Just like in
ordinary analysis of global error, you have a truncation error that
behaves asymptotically as
$$ \tau \sim h^2 \partial^4 u + h^2\epsilon^{-1}\partial^3u, $$
and the global error approximately solves the equation
$$ \nabla\cdot(a\nabla E) = -\tau. $$
Ordinarily (I remember only 1d $a=1$ explicitly), this leads to an estimate
like $\|E\|\sim Ch^2\|\partial^2u\|$.
When $u$ oscillates on a scale of $\epsilon$, its derivatives become
large, behaving as $\partial^ku=O(\epsilon^{-k})$. Therefore, keeping
$h$ constant and $\epsilon$ variable (and small), the truncation error
for a given $\epsilon$ behaves as
$$ \tau_\epsilon \sim \epsilon^{-4}\tau. $$
Now when solving the equation $\nabla\cdot(a\nabla
E_\epsilon)=-\tau_\epsilon$, the only question is to estimate the
magnitude of $E_\epsilon$.
Because $\tau_\epsilon$ oscillates rapidly, one might expect some
amount of "smoothing" by the elliptic equation. For this analysis I
found Introduction to Perturbation Methods by Holmes, Chapter 5 very
helpful. The relevant result is as follows.

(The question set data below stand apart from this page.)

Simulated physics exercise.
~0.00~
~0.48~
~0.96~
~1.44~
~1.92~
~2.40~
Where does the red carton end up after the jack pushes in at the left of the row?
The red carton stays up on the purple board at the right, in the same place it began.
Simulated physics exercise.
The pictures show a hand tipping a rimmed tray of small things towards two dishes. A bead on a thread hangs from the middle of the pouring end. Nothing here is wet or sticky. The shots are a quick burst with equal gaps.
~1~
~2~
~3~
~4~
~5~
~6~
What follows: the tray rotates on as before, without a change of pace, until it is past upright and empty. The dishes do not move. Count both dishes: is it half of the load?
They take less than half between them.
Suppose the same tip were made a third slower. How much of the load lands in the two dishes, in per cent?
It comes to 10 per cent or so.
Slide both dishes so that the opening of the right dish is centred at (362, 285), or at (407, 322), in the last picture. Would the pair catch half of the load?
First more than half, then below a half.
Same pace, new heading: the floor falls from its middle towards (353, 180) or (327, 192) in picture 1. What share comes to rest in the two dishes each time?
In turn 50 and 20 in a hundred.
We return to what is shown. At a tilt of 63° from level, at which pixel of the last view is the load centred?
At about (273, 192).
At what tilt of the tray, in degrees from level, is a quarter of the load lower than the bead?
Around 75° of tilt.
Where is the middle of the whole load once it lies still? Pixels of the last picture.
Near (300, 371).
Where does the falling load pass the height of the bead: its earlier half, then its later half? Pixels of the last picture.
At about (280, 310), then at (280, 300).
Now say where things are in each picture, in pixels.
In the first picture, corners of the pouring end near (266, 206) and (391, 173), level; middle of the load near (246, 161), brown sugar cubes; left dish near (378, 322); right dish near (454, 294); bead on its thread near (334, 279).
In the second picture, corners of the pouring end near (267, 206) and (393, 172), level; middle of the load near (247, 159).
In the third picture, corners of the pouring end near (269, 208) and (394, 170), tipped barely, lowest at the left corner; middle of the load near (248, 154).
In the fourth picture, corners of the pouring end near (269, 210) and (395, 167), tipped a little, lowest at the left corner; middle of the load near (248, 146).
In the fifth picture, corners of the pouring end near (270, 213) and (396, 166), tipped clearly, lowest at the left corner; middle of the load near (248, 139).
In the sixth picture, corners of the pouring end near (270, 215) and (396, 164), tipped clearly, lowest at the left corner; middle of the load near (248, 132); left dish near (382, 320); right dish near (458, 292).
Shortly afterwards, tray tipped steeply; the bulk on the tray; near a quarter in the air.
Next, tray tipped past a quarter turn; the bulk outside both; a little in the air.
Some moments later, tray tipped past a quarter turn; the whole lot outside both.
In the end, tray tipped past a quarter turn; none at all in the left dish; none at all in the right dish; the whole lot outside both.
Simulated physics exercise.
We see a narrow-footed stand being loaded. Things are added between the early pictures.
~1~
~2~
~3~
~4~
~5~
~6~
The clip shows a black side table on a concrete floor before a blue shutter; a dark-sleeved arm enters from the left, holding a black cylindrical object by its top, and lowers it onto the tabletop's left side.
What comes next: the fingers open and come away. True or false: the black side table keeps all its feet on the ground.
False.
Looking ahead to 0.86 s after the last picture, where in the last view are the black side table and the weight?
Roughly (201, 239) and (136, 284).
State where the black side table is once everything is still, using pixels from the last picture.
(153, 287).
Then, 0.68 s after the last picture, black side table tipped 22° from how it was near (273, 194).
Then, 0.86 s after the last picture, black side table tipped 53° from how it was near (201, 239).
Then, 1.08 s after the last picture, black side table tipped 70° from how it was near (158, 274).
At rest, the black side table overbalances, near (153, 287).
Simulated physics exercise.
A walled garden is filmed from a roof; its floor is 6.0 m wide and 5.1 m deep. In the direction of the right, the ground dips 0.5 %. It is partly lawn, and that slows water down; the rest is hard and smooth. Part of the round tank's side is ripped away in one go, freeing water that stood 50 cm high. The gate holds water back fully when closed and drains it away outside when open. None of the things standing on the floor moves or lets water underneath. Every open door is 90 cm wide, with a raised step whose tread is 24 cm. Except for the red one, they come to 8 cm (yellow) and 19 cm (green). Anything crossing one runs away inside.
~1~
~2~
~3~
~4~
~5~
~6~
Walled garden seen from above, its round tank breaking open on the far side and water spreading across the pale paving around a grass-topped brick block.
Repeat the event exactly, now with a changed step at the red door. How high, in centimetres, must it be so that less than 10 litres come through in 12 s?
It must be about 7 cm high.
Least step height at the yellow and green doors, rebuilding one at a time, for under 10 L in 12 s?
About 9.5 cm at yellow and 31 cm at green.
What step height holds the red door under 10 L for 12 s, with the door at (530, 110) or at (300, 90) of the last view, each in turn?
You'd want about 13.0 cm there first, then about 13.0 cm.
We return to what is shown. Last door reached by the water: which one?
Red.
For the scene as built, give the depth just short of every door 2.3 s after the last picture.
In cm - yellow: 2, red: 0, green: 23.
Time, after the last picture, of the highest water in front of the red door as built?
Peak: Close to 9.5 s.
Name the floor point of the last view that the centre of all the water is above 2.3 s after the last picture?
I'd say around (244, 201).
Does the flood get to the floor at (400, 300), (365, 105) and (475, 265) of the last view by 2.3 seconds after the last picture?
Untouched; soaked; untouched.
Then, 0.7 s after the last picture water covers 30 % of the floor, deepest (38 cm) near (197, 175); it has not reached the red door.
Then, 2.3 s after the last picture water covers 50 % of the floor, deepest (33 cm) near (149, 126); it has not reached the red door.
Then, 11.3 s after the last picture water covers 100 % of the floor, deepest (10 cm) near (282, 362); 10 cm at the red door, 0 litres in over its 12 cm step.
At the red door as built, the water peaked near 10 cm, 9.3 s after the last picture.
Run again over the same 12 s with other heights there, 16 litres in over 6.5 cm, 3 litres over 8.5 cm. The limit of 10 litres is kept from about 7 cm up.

In solving $\nabla\cdot(a\nabla u) = f$ we can write $u=u_0+\epsilon u_1+\cdots$ to
leading order, and then the solution is given by the equation
$$ \nabla_x\cdot\big(\langle a \partial_{y_i}w\rangle \cdot
\nabla_xu_0 + \langle a\rangle\partial_{x_i} u_0\big) =
\langle f\rangle, $$
(the expression in the brackets is a vector with components indexed by $i$), where $w$ is a vector of functions satisfying the equations
$$ \nabla_y\cdot(a \nabla_y w_k) = -\partial_{y_k}a, $$
and $\langle\cdots\rangle$ denotes averaging over the periodic
fast-scale variable:
$$ \langle q(x, y)\rangle = \int_0^1 q(x, y)\,dy, $$
So to estimate global error, we need
$\langle\tau(x)\rangle$. The local truncation error $\tau(x)$ consists
of derivatives of the exact solution $v(x, y)$, and scales as
$\epsilon^{-4}$. If I can use the one-dimensional expression, it is
$$ \tau(x) \sim C_1 h^2\partial^4v + C_2h^2\epsilon^{-1}\partial^3v,
\qquad \partial = \epsilon^{-1}\partial_y + \partial_x. $$
So the leading term is $\epsilon^{-4}h^2(C_1v_{yyyy}+C_2 v_{yyy})$.
When this is averaged over the period $y$, periodicity causes the
result to vanish to first order:
$$ \epsilon^{-4}h^2\big( C_1 v_{yyy} + C_2 v_{yy})|_{y=0}^1. $$
But periodicity is only valid to first order, so $$v_{yyy}|_{y=0}^{1} \sim
\epsilon v_{xyyy}.$$ So the averaged local truncation error behaves
as
$$ \langle \tau\rangle \sim \epsilon^{-3}h^2(C_1 v_{xyyy}+C_2v_{xyy}), $$
and the magnitude of the global error scales as $\epsilon^{-3}$.
This slightly ad-hoc and crufty, and doesn't give a precise error estimate, just the scaling power for $\epsilon$. I don't know how to derive from this an estimate on the global error $E_\epsilon$ in terms of some norm of the exact solution. I understand that this is very
hand-wavy, but this is the most intuitive I could do, and the order doesn't depend on problem dimensions, so it
addresses your other question as well.